One final detail that reveals this strategy: when a non-Muslim adopts this religion, the term used by Muslims is not "conversion." It is said that said non-Muslim has "reverted" to the one and only true religion that exists - this is because one of the fundamental points of Islamism is the conception that all human beings are born Muslim, being "deviated" from the true faith by the education they receive.
In Islam, it is believed that every human being is born in a state of purity and submission to God, known as fitrah. When someone adopts Islam in adulthood, Muslims prefer to say that this person is "reverting" to their original nature and primordial faith, rather than converting to a new religion. There are countless examples of the obligation to which citizens of certain countries are subjected, with the Maldives being one of the most absurd: The Maldives is a 100% Sunni Muslim nation, where Islam is the official religion and its practice is mandatory for citizens, subject to the death penalty if they abandon the religion. Any other religion is prohibited.
Another characteristic to note, to conclude, is the fact that Islamism is the only religion in the entire world whose abandonment is punishable by the death penalty, according to Sharia, Islamic law.

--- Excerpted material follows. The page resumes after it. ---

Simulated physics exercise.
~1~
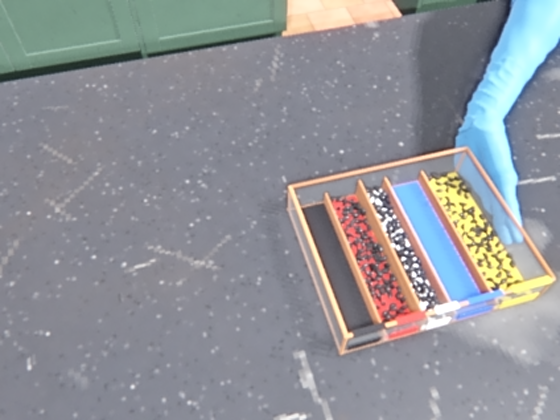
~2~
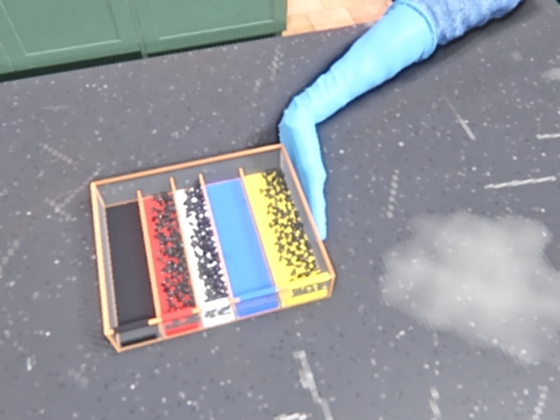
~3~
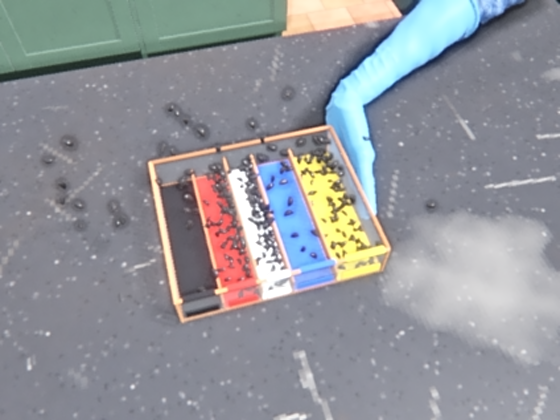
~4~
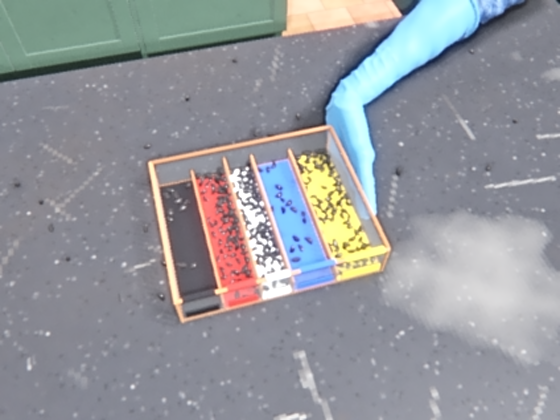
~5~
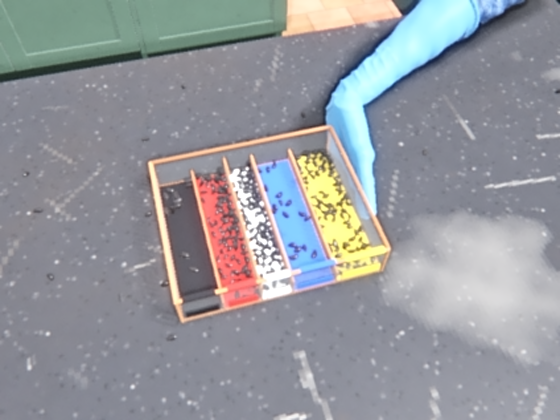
A tray of colored compartments, held by a blue-gloved hand, slid left across the speckled counter, then jerked back right, tossing black beans into the air; they came down scattered among the sections, some in the blue one, with a few outside.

Apostasy — leaving Islam — is considered a crime ("hudud") against Allah, punishable by the death penalty and historically supported by the main Sunni and Shia schools of interpretation of the Quran and Sharia.
In Brunei, for example, in 2014, Sharia (Islamic law) was introduced as the main source of legislation, making that country the first in Asia to govern with this system, including punishments such as stoning for cases of adultery and homosexuality.
The truth is that the statements of Palestinian activist Nerdeen Kiswani about dogs being able to "have a place in society, just not as pets inside the home (...) because they are impure," marks the beginning of the second phase of the Islamic conquest of New York.